Performance of Ca_1-xSr_xTiO₃ as barriers in dielectric barrier discharges with different Sr content

Plasma assisted catalytic technology, which uses synergetic technologies between the catalyst and plasma, has attracted much attention over the past several years. Theoretically, permittivity of a dielectric barrier influences the transferred charge of a microdischarge; thus high permittivity can improve the plasma reaction in a dielectric barrier discharge (DBD) plasma reactor. Despite the increased interest in the chemical processes, very little has been reported concerning the influence of materials of a dielectric barrier on DBD plasma reactions, since a high permittivity barrier generally exhibits low fracture strength and low dielectric strength making it break down under strong current pulses. In the present study, Ca_1-xSr_xTiO ₃ (0.1 ≤ x ≤ 0.4) which possesses a high permittivity and a high fracture strength was prepared by liquid phase sintering and was used as a dielectric barrier for the destruction of carbon dioxide by a DBD plasma reaction. The permittivity of Ca_1-xSr_xTiO₃ (0.1 ≤ x ≤ 0.4) increased with increasing SrTiO₃ content; however, the observed CO₂ conversion became greatest using Ca _0.8Sr_0.2TiO₃ and then decreased with increasing SrTiO₃ content. These results imply that the reactivity of CO ₂ destruction does not monotonously increase with increased permittivity of the Ca_1-xSr_xTiO₃ barriers.

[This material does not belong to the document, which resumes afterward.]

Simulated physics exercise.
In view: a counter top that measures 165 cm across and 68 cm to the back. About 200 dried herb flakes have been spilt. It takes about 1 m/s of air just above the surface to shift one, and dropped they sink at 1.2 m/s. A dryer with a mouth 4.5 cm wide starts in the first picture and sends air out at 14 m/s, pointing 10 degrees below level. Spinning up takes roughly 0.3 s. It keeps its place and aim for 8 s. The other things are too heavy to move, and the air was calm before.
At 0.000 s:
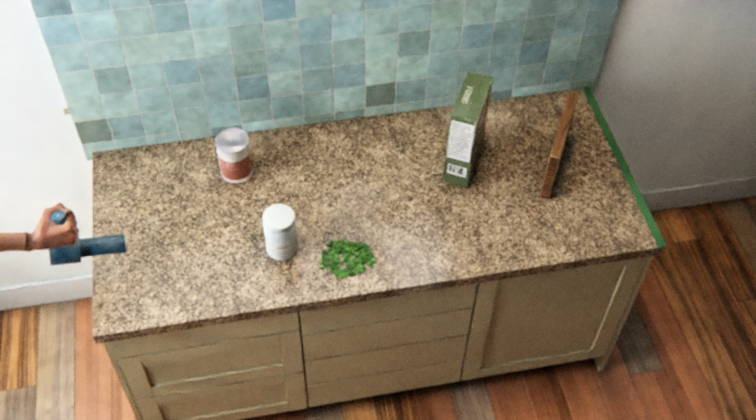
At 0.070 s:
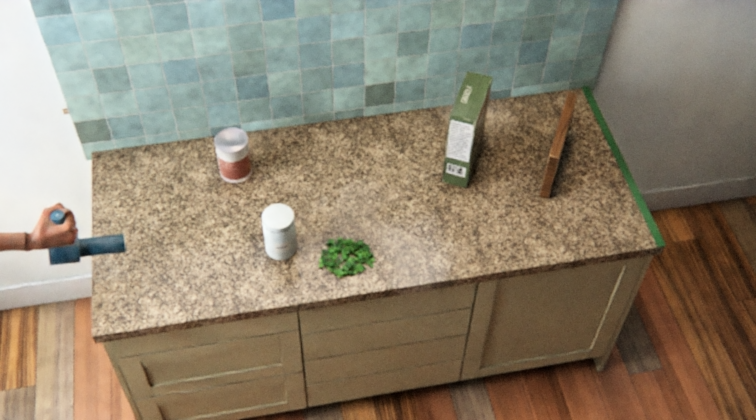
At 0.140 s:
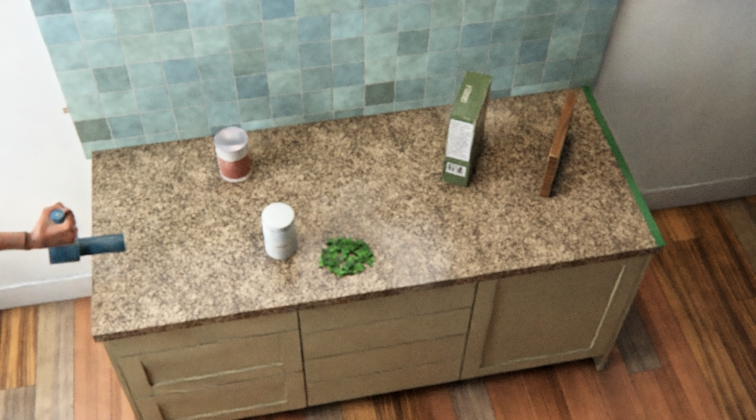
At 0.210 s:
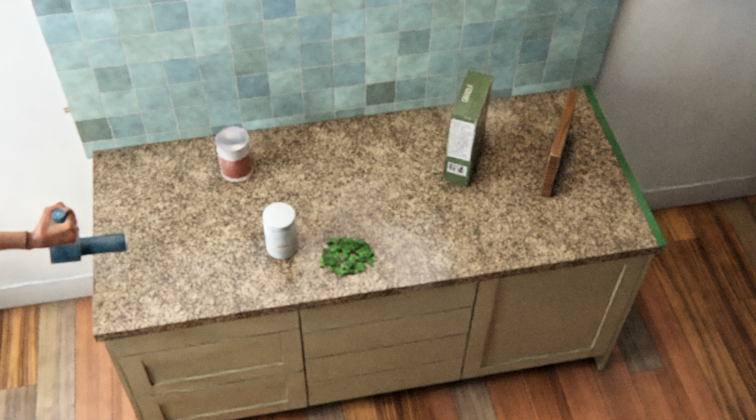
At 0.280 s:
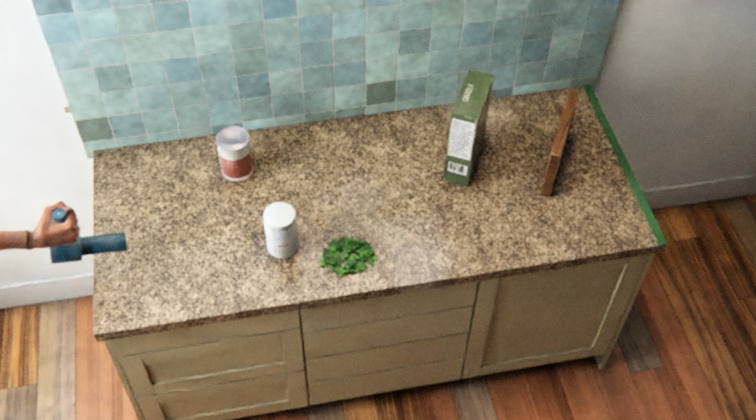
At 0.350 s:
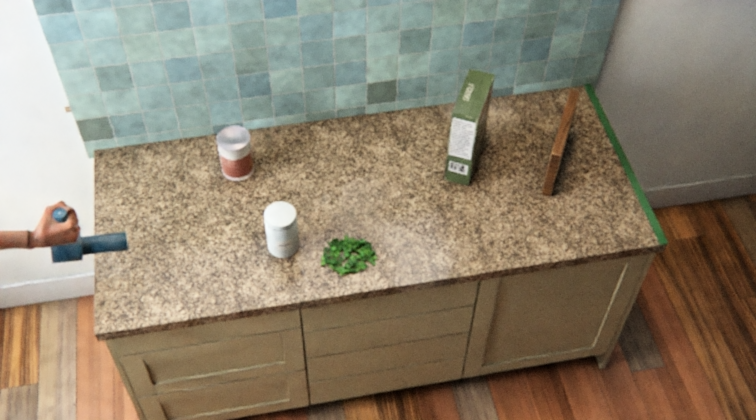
A hand at left holding a blue dryer steady toward green flakes lying still on a speckled counter with containers and a box.
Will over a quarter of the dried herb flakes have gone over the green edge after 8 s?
More than a quarter over the green edge: No.
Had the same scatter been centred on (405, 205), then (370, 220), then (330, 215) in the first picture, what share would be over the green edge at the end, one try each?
In that order: 90 %, 60 %, 70 %.
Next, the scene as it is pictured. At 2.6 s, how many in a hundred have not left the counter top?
Near 90 %.
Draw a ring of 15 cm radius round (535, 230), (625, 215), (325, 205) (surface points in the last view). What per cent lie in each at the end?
In turn about 0 %, 0 %, 1 %.
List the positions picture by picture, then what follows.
In the first picture, the middle of the dried herb flakes is near (348, 258), none has stirred yet and the mouth of the dryer is at (125, 243).
In the second picture, the middle of the dried herb flakes is near (348, 258), none has stirred yet and the green edge is centred on (624, 161).
In the third picture, the middle of the dried herb flakes is near (348, 257), none has stirred yet, the top of a jar is at (278, 215) and the top of a tin is at (231, 139).
In the fourth picture, the middle of the dried herb flakes is near (349, 256) and none has stirred yet.
In the fifth picture, the middle of the dried herb flakes is near (349, 256) and none has stirred yet.
In the sixth picture, the middle of the dried herb flakes is near (350, 255) and none has stirred yet.
After 1.6 s, 30 % are on the move or not yet settled, 2 % are over the green edge; the middle of those still in play is near (352, 257).
After 2.6 s, 20 % are on the move or not yet settled, 6 % are over the green edge; the middle of those still in play is near (352, 257).
After 4.4 s, 16 % are on the move or not yet settled, 6 % are over the green edge; the middle of those still in play is near (352, 257).
After 8.0 s, at the end, 6 % are over the green edge; the middle of those still in play is near (352, 257).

Both amplitude and density of the current pulses ignited by Ca_0.8Sr _0.2TiO₃ were much greater than that of Ca _0.6Sr_0.4TiO₃. Further, it was confirmed that a plasma reaction uniformly proceeded using the Ca_0.8Sr _0.2TiO₃ barrier, but proceeded non-uniformly using the Ca_0.6Sr_0.4TiO₃ barrier by observing the carbon deposition profiles on the surfaces of the barriers.